Still, AA can sense the sharks circling. "Believe me,
our competitors see an opportunity to take advantage of any internal
uncertainty or instability," Horton told employees in the February memo. "This
is a moment when such discord can have profound consequences."
What impact will
bankruptcy have on AA's products and services for travelers?

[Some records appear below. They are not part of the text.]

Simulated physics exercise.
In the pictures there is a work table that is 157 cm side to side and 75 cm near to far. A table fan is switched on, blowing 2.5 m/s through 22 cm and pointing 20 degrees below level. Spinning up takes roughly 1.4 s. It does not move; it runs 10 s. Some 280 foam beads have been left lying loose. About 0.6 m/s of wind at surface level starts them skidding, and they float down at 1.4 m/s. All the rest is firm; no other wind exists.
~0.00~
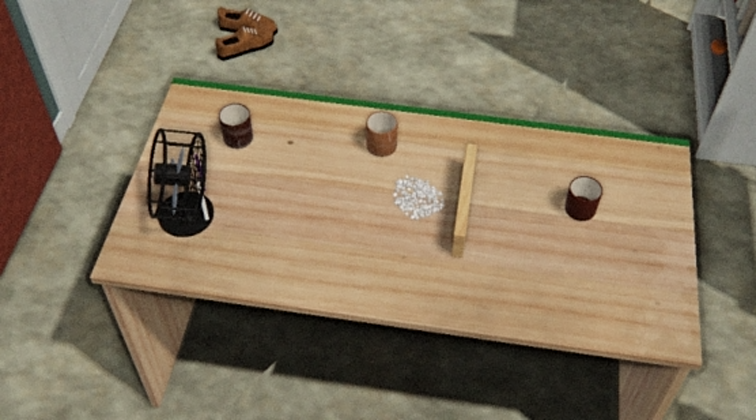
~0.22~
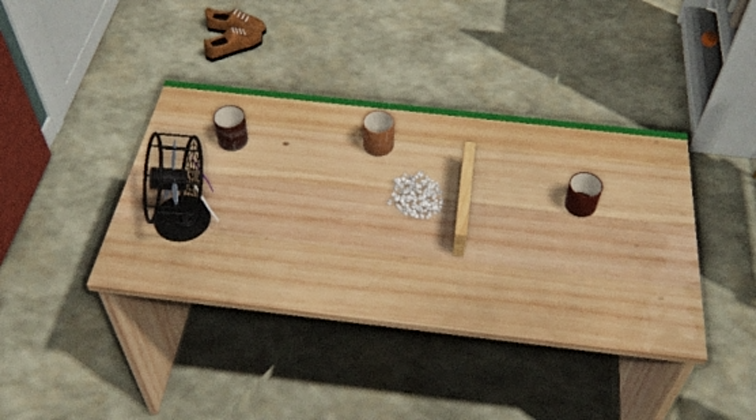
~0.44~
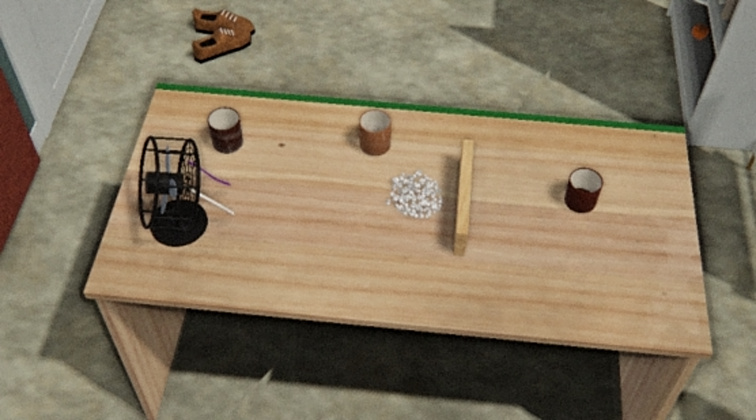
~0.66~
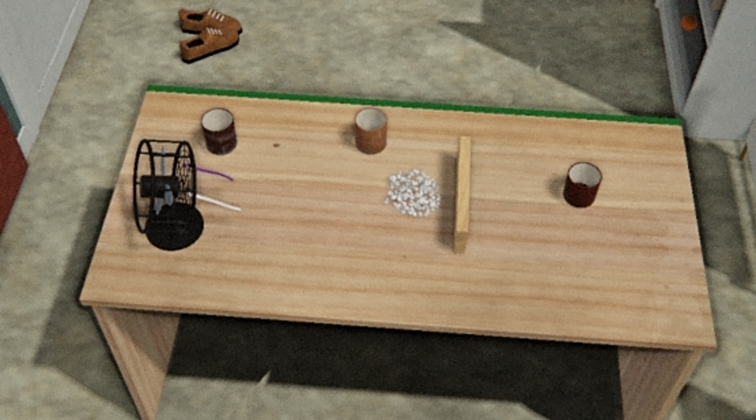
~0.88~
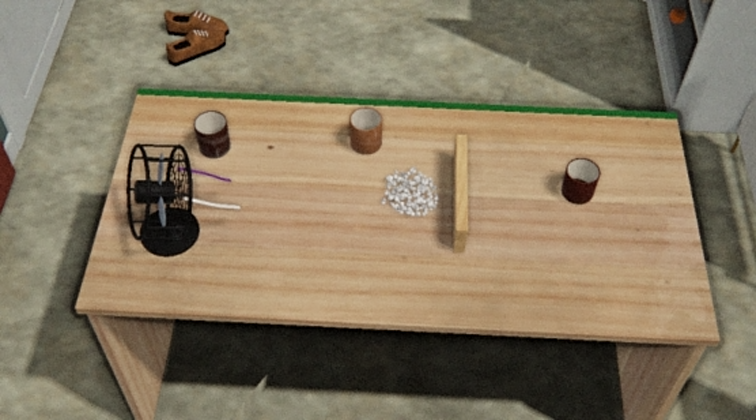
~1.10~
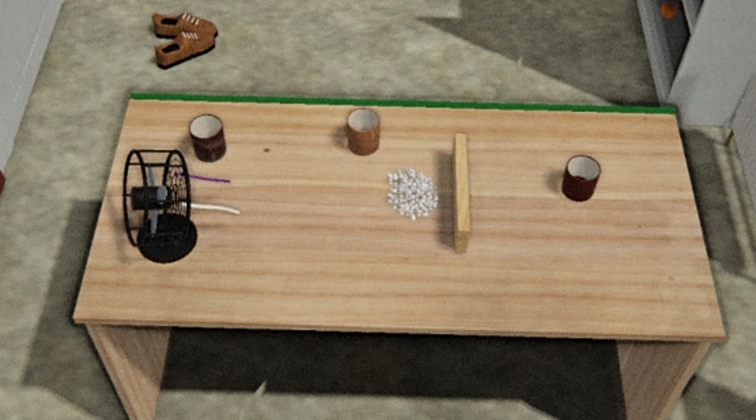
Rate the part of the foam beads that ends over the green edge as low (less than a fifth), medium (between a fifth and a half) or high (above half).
High.
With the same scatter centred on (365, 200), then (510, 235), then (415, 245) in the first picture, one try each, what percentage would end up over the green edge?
Roughly 70 %, then 0 %, then 0 %.
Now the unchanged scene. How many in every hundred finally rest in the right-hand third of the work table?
About 0 percent.
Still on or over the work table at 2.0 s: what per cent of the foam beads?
I'd put it near 30 per cent.
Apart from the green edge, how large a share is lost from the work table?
My best guess is roughly 25 %.
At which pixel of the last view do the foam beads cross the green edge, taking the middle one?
I'd point to somewhere near (495, 103).
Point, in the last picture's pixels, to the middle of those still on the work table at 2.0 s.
Roughly pixel (456, 204).
After 2.0 s the count stands so, 59 % are over the green edge; the middle of those still in play is near (456, 204).
After 3.2 s the count stands so, 73 % are over the green edge.
After 5.5 s the count stands so, 76 % are over the green edge.
After 10.0 s, at the end, 76 % are over the green edge.
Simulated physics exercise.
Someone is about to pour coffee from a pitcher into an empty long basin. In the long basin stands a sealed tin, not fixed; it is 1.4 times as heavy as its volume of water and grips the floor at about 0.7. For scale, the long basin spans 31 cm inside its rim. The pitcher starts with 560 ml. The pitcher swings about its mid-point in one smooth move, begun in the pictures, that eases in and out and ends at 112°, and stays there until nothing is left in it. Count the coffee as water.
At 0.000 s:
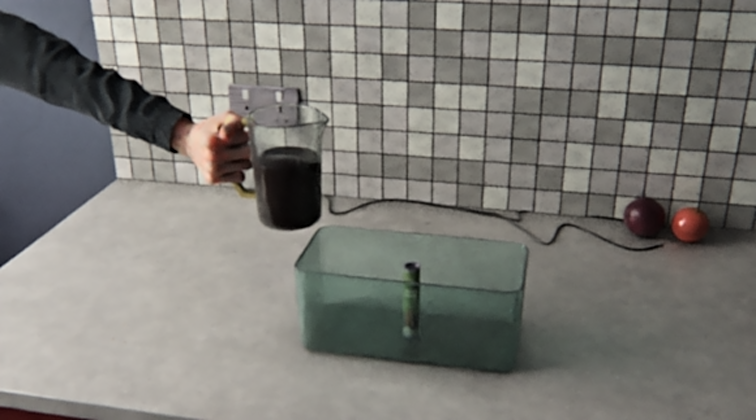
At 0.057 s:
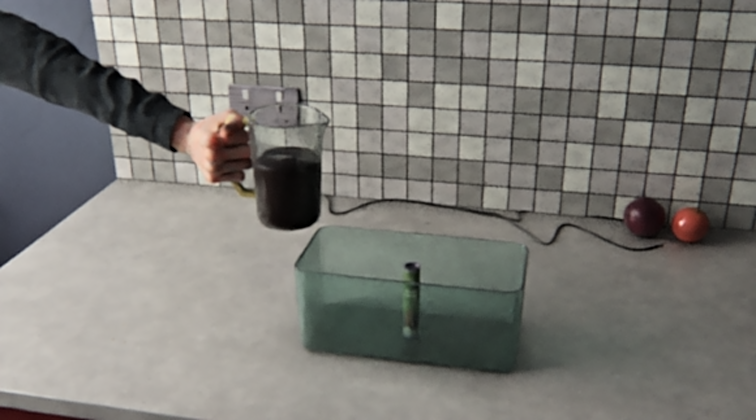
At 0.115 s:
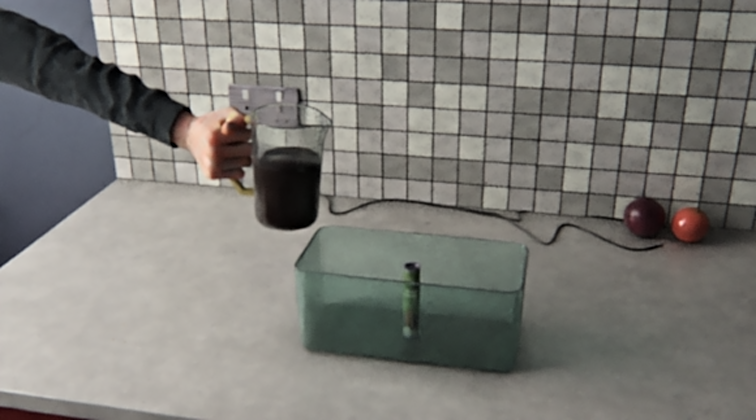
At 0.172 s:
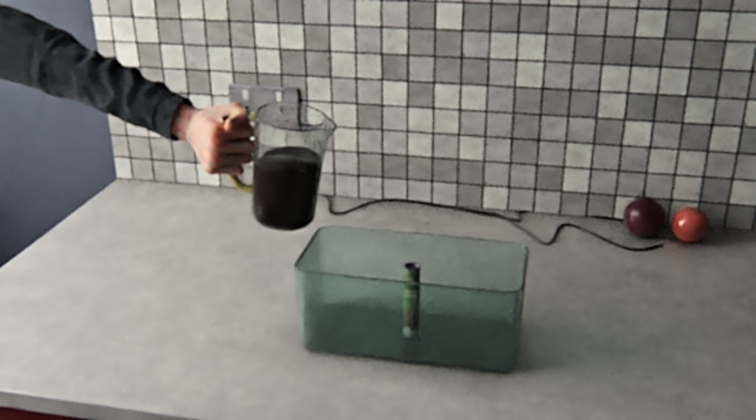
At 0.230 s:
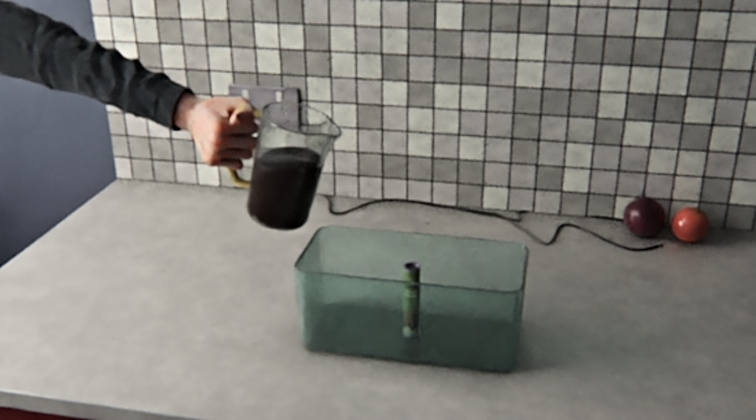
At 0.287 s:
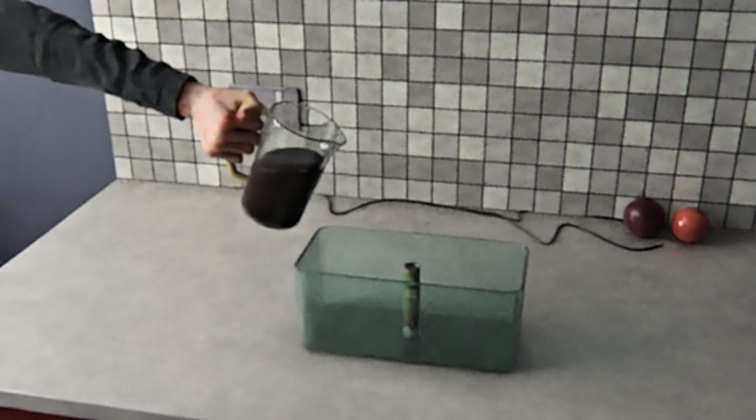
At the start, a hand holds a glass pitcher of dark coffee nearly upright, above and to the left of a green, see-through long basin with a small tin standing in it. The hand then tilts the pitcher gradually to the right, and the coffee stays inside while the basin remains still.
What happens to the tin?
It stays up.
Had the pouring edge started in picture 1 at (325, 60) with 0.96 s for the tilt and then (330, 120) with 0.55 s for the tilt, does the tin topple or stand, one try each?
First it topples; then it falls.
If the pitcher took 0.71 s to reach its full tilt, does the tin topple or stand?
The tin keeps standing.
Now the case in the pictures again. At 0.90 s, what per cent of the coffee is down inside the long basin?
Some 54 per cent.
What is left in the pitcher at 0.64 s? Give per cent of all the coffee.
About 90 per cent.
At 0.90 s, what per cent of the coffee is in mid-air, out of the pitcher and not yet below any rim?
About 18 per cent.
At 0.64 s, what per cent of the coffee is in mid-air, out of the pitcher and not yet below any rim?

According to American, travelers shouldn't experience any major
changes. All tickets and reservations have been and will continue to be
honored, the carrier promises. AA's frequent-flyer program is fully intact. The
carrier plans to continue to pay its GDS and travel agency bills, preserving
distribution for corporate travelers. Its airport lounges and other facilities
will continue to operate as normal. Its prepaid AAirpass card program will
remain unchanged. Furthermore, AA entered bankruptcy with $4.1 billion in
unrestricted cash, more than enough to preserve normal operations, according to
analysts.
In fact, American is moving forward with some upgrades. The
carrier in July placed the largest aircraft order in history, with plans to
take delivery of 460 new Boeing 737 and Airbus A320 narrow-body planes from 2013
through 2022. The carrier claims those orders are proceeding, though the
purchase contracts now require bankruptcy court approval.
Horton told AMR employees "that by 2017 American's
mainline jet fleet will be the youngest in North America, with the versatility
to match aircraft size to the markets we serve. This step is central to our
transformation and means more profitable flying due to markedly improved fuel
and maintenance costs and higher revenue generation."